Brody Students Explore College, Careers, and Community
Wednesday morning at Brody Middle School the gym again was transformed into a one-way time tunnel to the future for the school’s third annual College, Career & Community Fair, aka, C3. Thirty-nine schools, organizations and agencies arrived early to prepare for hundreds of guests. Tables were draped with school banners. Forget-us-nots including utensils like pencils as well as just-for-fun stuff like candy was laid out for the taking, an all you can grab swag buffet.

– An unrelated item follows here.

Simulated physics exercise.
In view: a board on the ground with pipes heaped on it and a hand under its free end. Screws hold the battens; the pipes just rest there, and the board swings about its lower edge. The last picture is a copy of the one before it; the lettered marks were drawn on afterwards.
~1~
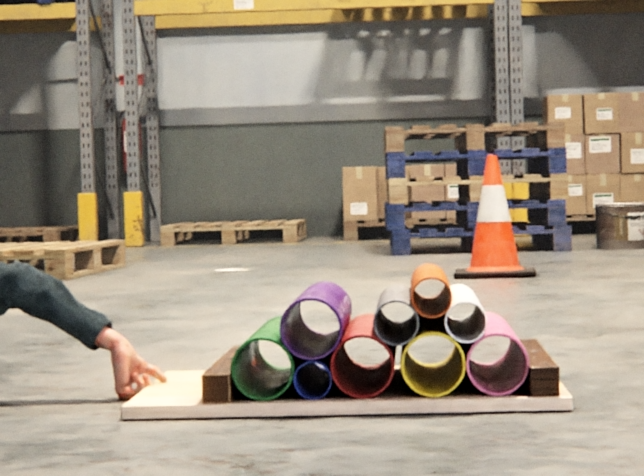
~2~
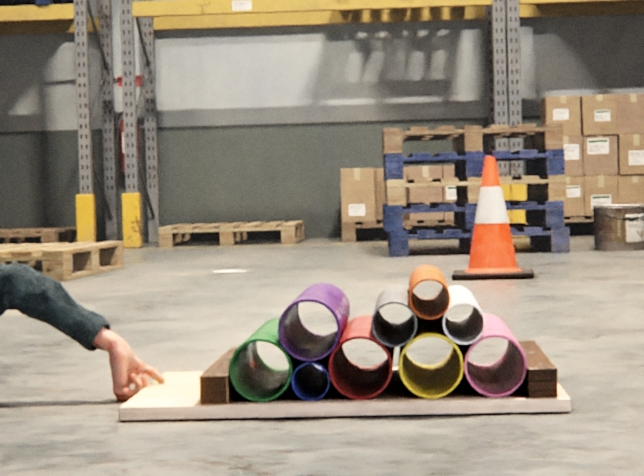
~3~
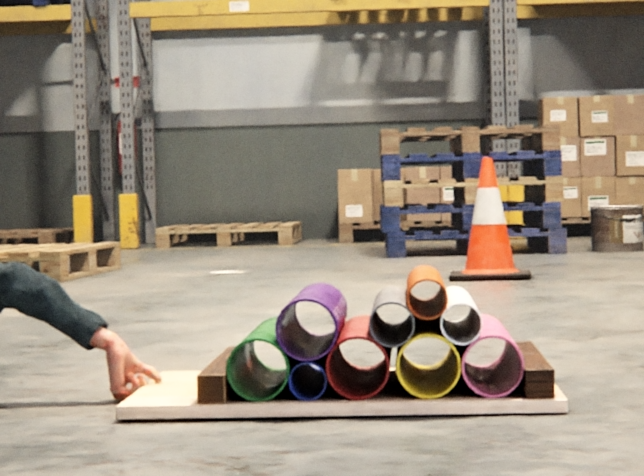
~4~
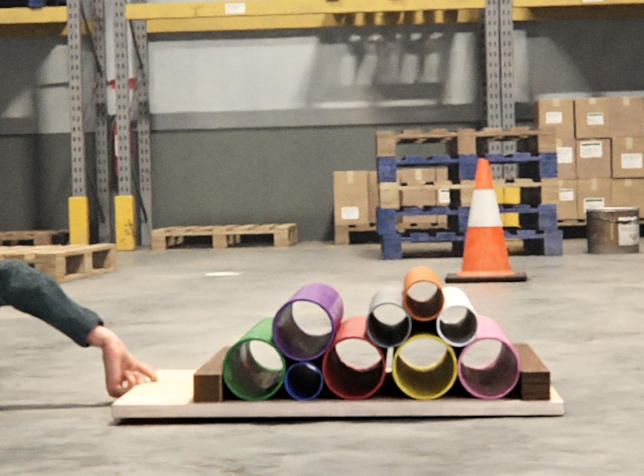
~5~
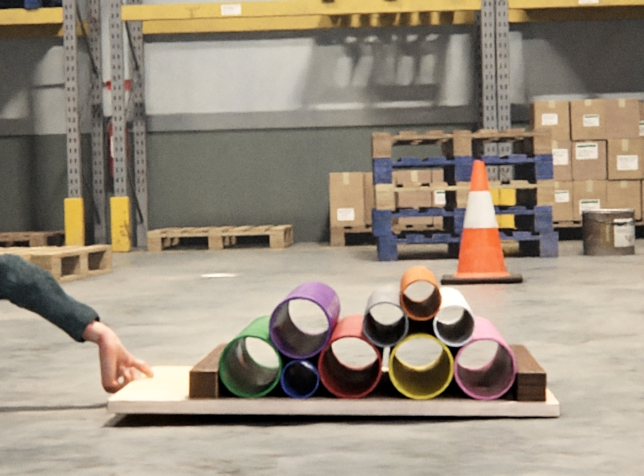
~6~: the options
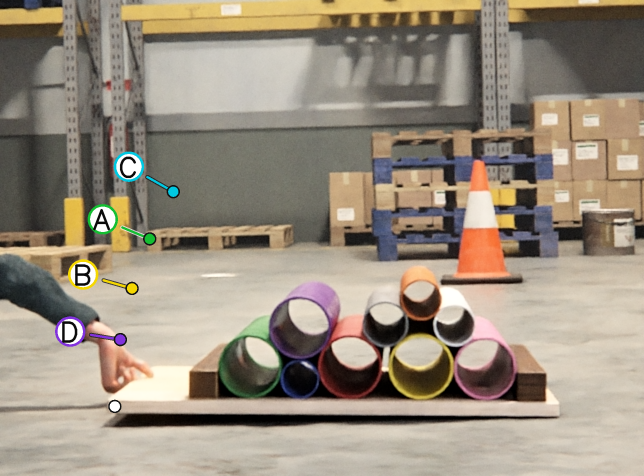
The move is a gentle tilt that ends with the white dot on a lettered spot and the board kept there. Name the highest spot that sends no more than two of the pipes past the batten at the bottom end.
The last mark within the limit is C.
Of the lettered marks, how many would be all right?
Four of the four.
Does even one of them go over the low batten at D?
No.
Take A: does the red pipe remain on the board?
Yes.
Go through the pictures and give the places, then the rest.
Purple pipe (311, 329); white pipe (466, 322); orange pipe (431, 298), in the first frame.
Orange pipe (430, 299); board (349, 377), in the second frame.
Board (346, 377); green pipe (258, 370); pink pipe (493, 366), in the third frame.
Board (341, 377); green pipe (254, 369); blue pipe (304, 381), in the fourth frame.
Board (338, 376); green pipe (250, 367); blue pipe (300, 379), in the fifth frame.
On the marked copy, A at (150, 239); B at (132, 288); C at (173, 191); D at (120, 340); the white dot at (115, 406).
With C. Early on, board at 18°.
Further on, board at 31°.
At the end, board at 31°, two over the low batten (white, orange).
As for the rest, A none over the low batten; B none over the low batten; D none over the low batten.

Brody 8th graders were at the service of exhibitors who overflowed the school parking lot. Student council reps in the roles of “ambassadors” and “diplomats” helped with promotional luggage and fetched bottled waters to wet the whistles of the pitchmen. Had Myles Bodtke, to name just one, been a waiter at a fine restaurant he would already have earned himself a generous tip by the time the event officially began at 9:00 AM.
Kelly Comiskey is a counselor at Brody. She explained the rationale and the itinerary for the half-day event.
“Besides colleges there are community agencies here where kids in middle school are welcome to volunteer now,” she said. “That’s good for their high school resume and as an IB school, we also emphasize community service as an element of our curriculum. Eighth graders come through in two shifts of 35 minutes each. Then 7th graders for 25 minutes at a time and 6th graders for 15.”
Not only were volunteer opportunities knocking at the door of students’ attention, so were educational options less distant than college. Central Campus and Gear Up Iowa were both high-traffic areas with the first wave of 8th graders. For them high school is so close they can almost taste it.
Everything from A (US Army) to Z (Blank Park Zoo) was represented. Iowa State University brought cardinal and gold pom-poms. The Des Moines Fire Department had helmets and axes and hose nozzles on display. The Iowa Department of Corrections was passing out as many Tootsie Rolls as a 4th of July parade float.
According to Comiskey the C3 event is hardly stand-alone. For instance, she said, 8th graders will have some college readiness follow-up exercises and 7th graders will be visited by the Iowa College Aid Commission to raise awareness of some of the nuances of preparation for college; non-academic aspects like the logistics of the application processes for admission and financial aid.
But Wednesday morning was a chance to straddle two worlds, romping through your middle school gym with your middle school pals as a Brody Cardinal while getting a glimpse of yourself as an Iowa Hawkeye or ISU Cyclone or UNI Panther or Drake Bulldog at the same time. College pennants that hang on the walls of the gym year round came alive. C3 is like that, one of those rare occasions when you can be in two (or lots more) places at one time.